The guidelines shall be applied in relation to every commitment on compensation to senior executives and every change in such commitment, which is resolved after the annual general meeting at which the guidelines were adopted. Thus, the guidelines have no impact on already pre-existing contractually binding commitments. Guidelines resolved upon may also be amended by way of a resolution by any other general  meeting.

Further, the Remuneration Committee shall, within the scope of the guidelines resolved upon by the annual general meeting, prepare proposals regarding remuneration to the CEO and other senior executives. The Remuneration Committee shall annually evaluate the CEO’s performance.

Further, the Remuneration Committee shall observe and evaluate programs for variable compensation to the senior executives which are ongoing or finished during the year as well as the Company’s current remuneration structure and remuneration levels. Furthermore, the Remuneration Committee shall annually prepare a remuneration report regarding the compensation to the senior executives. The remuneration report shall be made available to the shareholders on the Company’s website by the Remuneration Committee no later than three weeks prior to the annual general meeting. Within the scope and on the basis of the guidelines, the board of directors shall annually decide on the specific revised remuneration terms for each senior executive and make such other decisions on compensation to senior executives that may be required.

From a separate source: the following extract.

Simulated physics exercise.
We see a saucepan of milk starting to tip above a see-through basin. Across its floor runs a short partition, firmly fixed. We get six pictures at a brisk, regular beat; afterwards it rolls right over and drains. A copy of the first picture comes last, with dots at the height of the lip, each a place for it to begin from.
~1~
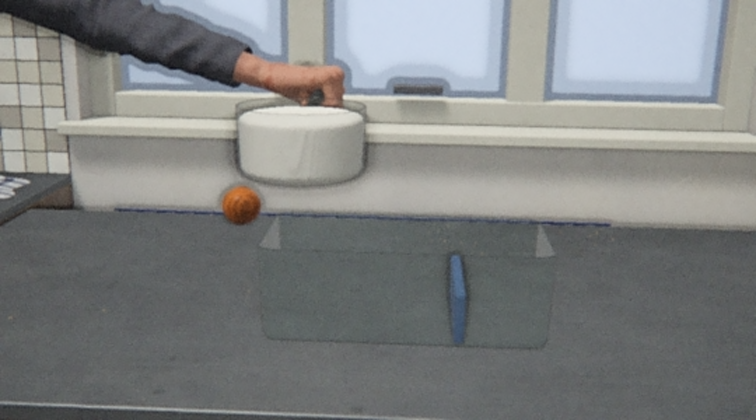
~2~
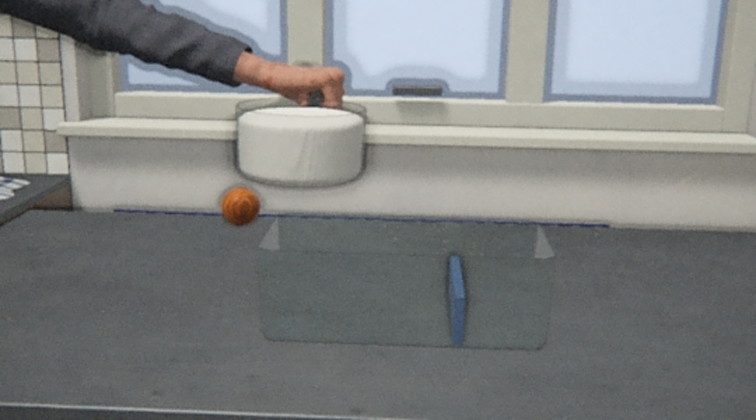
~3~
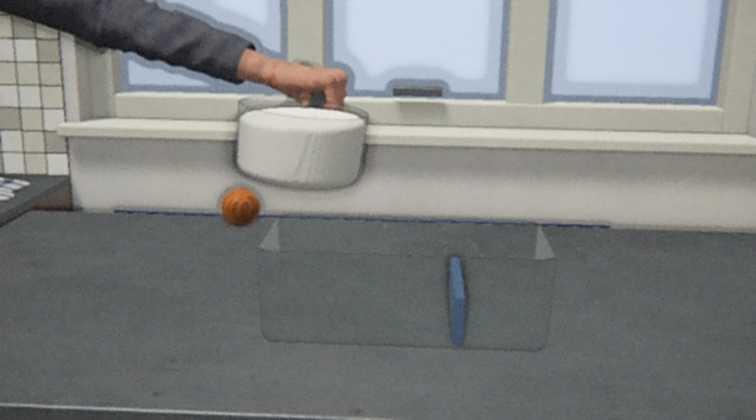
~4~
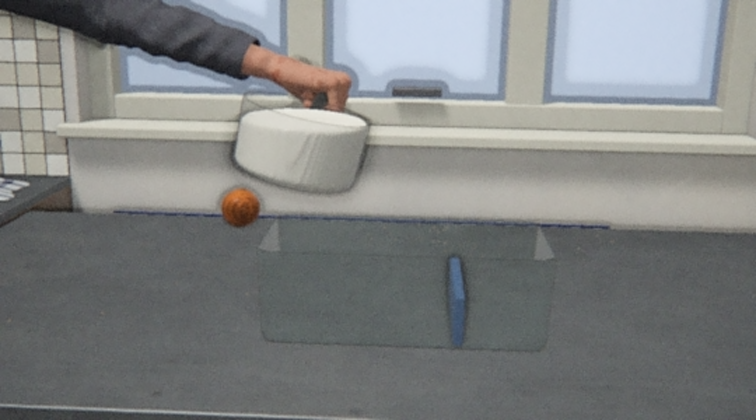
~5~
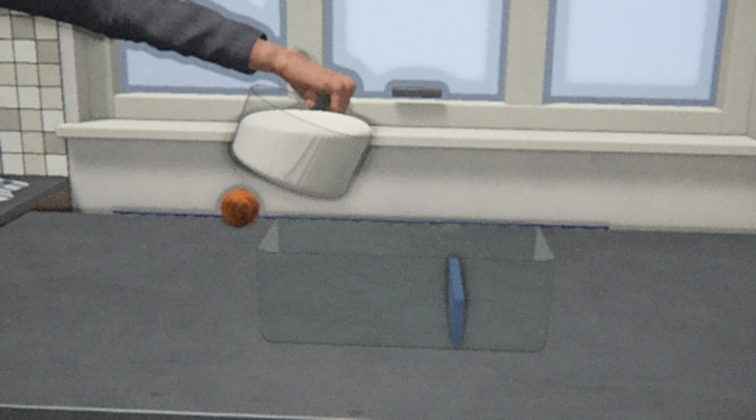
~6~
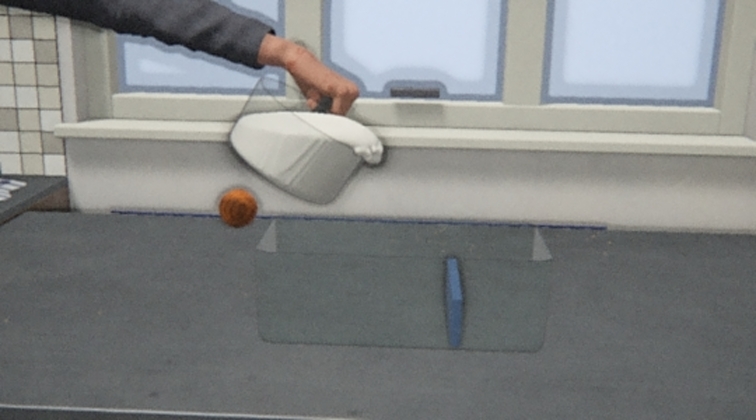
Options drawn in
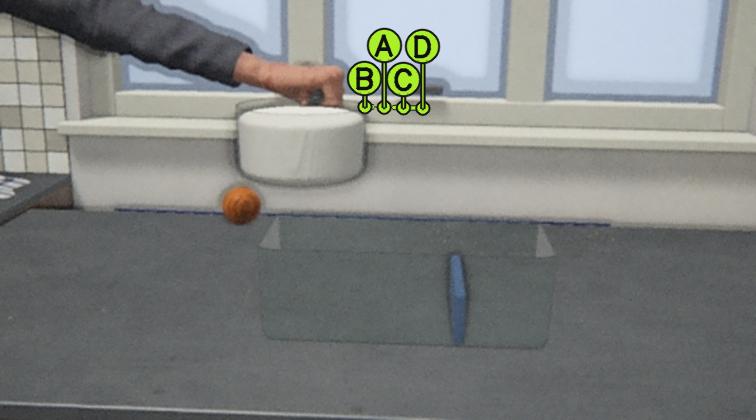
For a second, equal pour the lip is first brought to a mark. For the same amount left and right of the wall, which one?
Best: D.
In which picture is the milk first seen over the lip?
Picture 5.
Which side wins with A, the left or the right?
The left side.
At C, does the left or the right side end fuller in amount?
More ends on the left.
On the marked copy, A at (384, 107); B at (364, 106); C at (403, 107); D at (422, 108).
If A is chosen, about 87 % ends left of the wall and 6 % right of it; 7 % is lost outside.
If B is chosen, about 92 % ends left of the wall and 7 % right of it.
If C is chosen, about 70 % ends left of the wall and 27 % right of it; 3 % is lost outside.
If D is chosen, about 50 % ends left of the wall and 49 % right of it.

The CEO or other senior executives shall not participate in the Remuneration Committee’s and the board of directors’ processing of and resolutions regarding remuneration related matters in so far as they are affected by such matters.

Compliance with guidelines is controlled annually through the following activities:

·       Collection of documented annual targets for short-term variable pay

·       Random samples of salary payout approvals

·       Sample reports from payroll systems to identify any out of the ordinary payouts

The results of the controls are summarized and reported to the Remuneration Committee.